First, a happy birthday to my main man William Shatner. Seventy-three...wow. (Leonard Nimoy's is coming up in a few days- same age.)
Anything else to report before I get to Shapiro? Yeah, sure. The gal I saw last week isn't interested (sniff), but she wants to consider friends for me. And now I have other "offers" too. It's funny how things work out- job, dates, etc. when they're least expected and/or unlikely. God is being good to me lately, not that I deserve it. Praise Him!
I guess I'll miss the Cardozo Federalists event tonight. It's cold and I'm tired- and I don't have the details.
Why does the Jewish Week think it's productive to have high school kids tell us their half-baked (or, more often completely raw), ideas on various topics of import? As Graham Chapman would say, "Stop it, it's getting silly."
Hmmm...I could go on with various LammTrivia, but let's go to Shapiro.
He likes handouts, I see, which is nice. His main point was about mistakes in the Rambam- that is, places where the Rambam quotes a pasuk or midrash from memory, and gets it wrong. Now, it's clear as day that Shapiro has an agenda, here and elsewhere. To put it simply, Shapiro would like to stir things up. He sees himself as someone who's going to turn the Jewish comunity upside-down. In this instance, he's fighting against people making chakiras in the Rambam- after all, if the Rambam made mistakes (as he himself admitted), then why split hairs trying to explain apparent errors and/or contradictions? And, of course, this goes further- starting with this, it becomes easier to rejuggle halakhic ideas and long-held firm beliefs (such as, dare I say it, the Ani Maamins).
Now there are those- even those who know Shapiro well- who don't quite get this about him. They begin analysis of him as if he was writing solid academic stuff only, and critique him based on that. Thus, they can say, for example, "Ah, but Dr. Shapiro- just because people argued with individual Ani Maamins doesn't mean they're illegitimate!" and so on. I'm not taking sides in any of this- but I'd like to point out that it's irrelevant, as I'll show below.
Others "see" what Shapiro is aiming at- and find it wrong. "Ah, Dr. Shapiro- you show how German Jewish leaders wrote a letter to Hitler without providing context- context of the decadence of Weimar, or the lack of understanding of Nazi anti-Semitism, and so on. You're a sensationalist!" The last point is true- but I don't have a problem with that.

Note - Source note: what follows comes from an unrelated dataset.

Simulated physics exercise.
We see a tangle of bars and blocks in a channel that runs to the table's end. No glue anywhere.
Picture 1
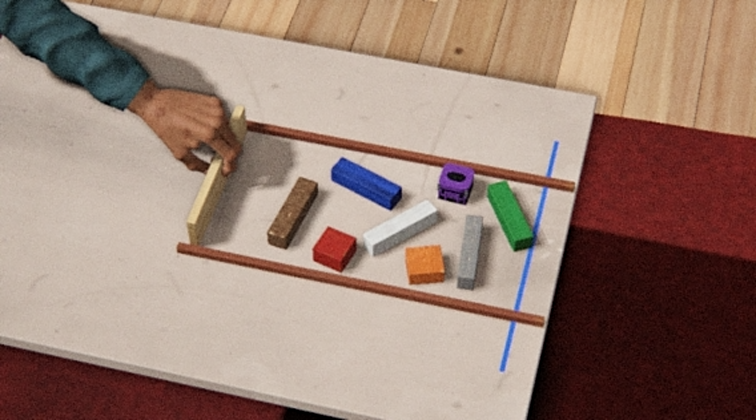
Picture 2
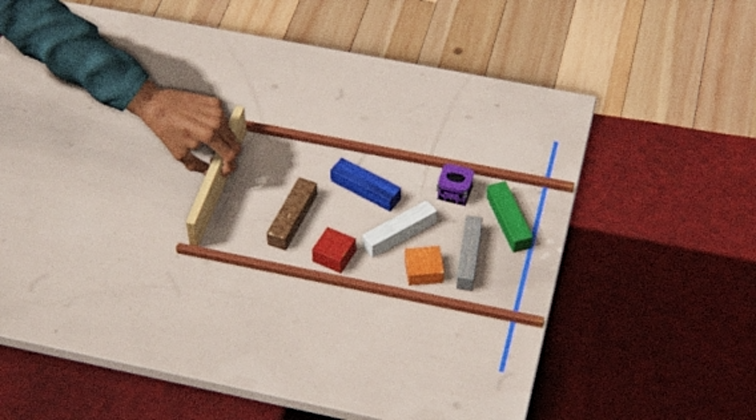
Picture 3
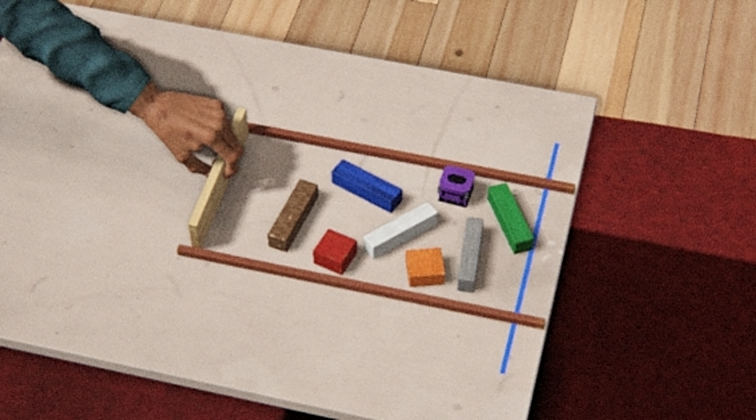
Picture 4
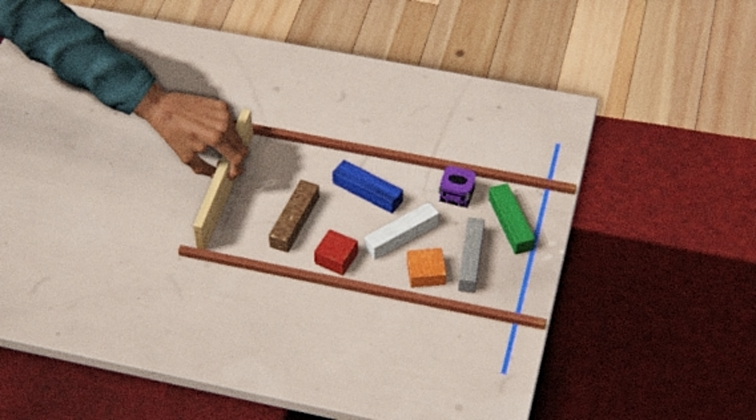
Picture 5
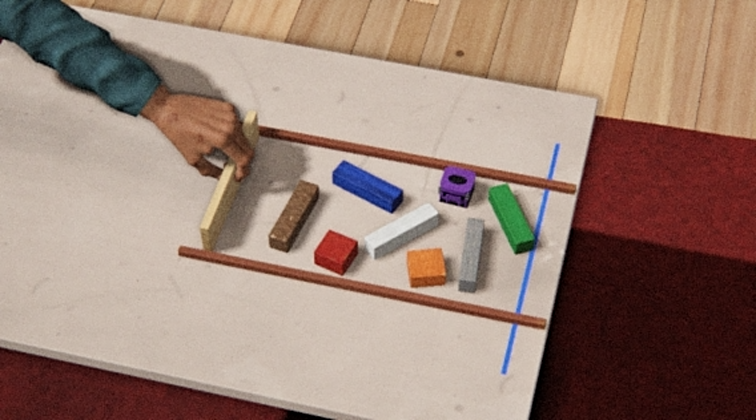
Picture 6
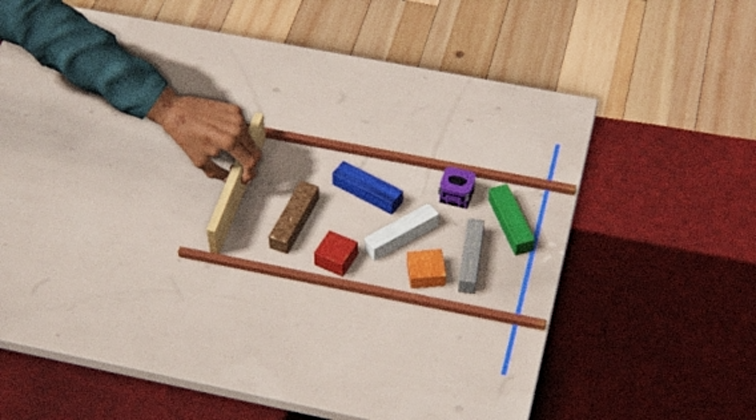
A pale board, held upright by a hand at the left of a channel between two thin rails, slides slightly right toward a brown bar, while the scattered coloured bars, blocks and purple case ahead of it stay still.
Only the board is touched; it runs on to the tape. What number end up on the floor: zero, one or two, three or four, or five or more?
As it turns out, the number that fall off is five or more.
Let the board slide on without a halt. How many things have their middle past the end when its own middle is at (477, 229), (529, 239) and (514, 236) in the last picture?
Place by place, 1, 6 and 4.
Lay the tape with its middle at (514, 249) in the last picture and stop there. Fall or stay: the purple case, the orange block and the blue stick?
The purple case holds on, the orange block comes down, the blue stick remains up.
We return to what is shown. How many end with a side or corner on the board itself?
In contact: 2.
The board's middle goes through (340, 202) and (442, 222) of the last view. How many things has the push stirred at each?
First 4, then 8.
Early on, none off yet; green stick at rest near (511, 219); grey bar at rest near (471, 256); purple case at rest near (457, 188).
A while later, none off yet; green stick travelled a little near (531, 215); grey bar travelled about its own width near (525, 274); purple case travelled about its own width near (479, 185).
Finally, the number that fall off is five or more; lost, red block, blue stick, white bar, orange block, grey bar and green stick.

You see, I think Orthodoxy has settled into certain rigid modes of thinking. And I think Shapiro (or anyone)has to shake it up. "No! The Ani Maamins (even individually) were not universally accepted! Yes! The Seridei Aish had Reform friends! Yes! The Rambam made mistakes!" I don't know if he's out to make wider points, or have deeper effects. But in this much, at least, he's doing a good thing. Point out uncomfortable truths (and, despite what one questioner asked, the truth is the truth), shake people up, make them think. And as that Twilight Zone episode (The Monsters Are Due on Maple Street) said, sit back and watch what happens. Of course, perhaps some guidance is good, so things don't spin out of control- but there's not much of that either nowadays.
Anyway, that's what I saw at the conference. Then I hit all my Broadway spots- Virgin, Forbidden Planet, Strand, Tower. Got the Sherman CD, which has nice liner notes. Home, bed, wake, shul, work, here...Monday evening.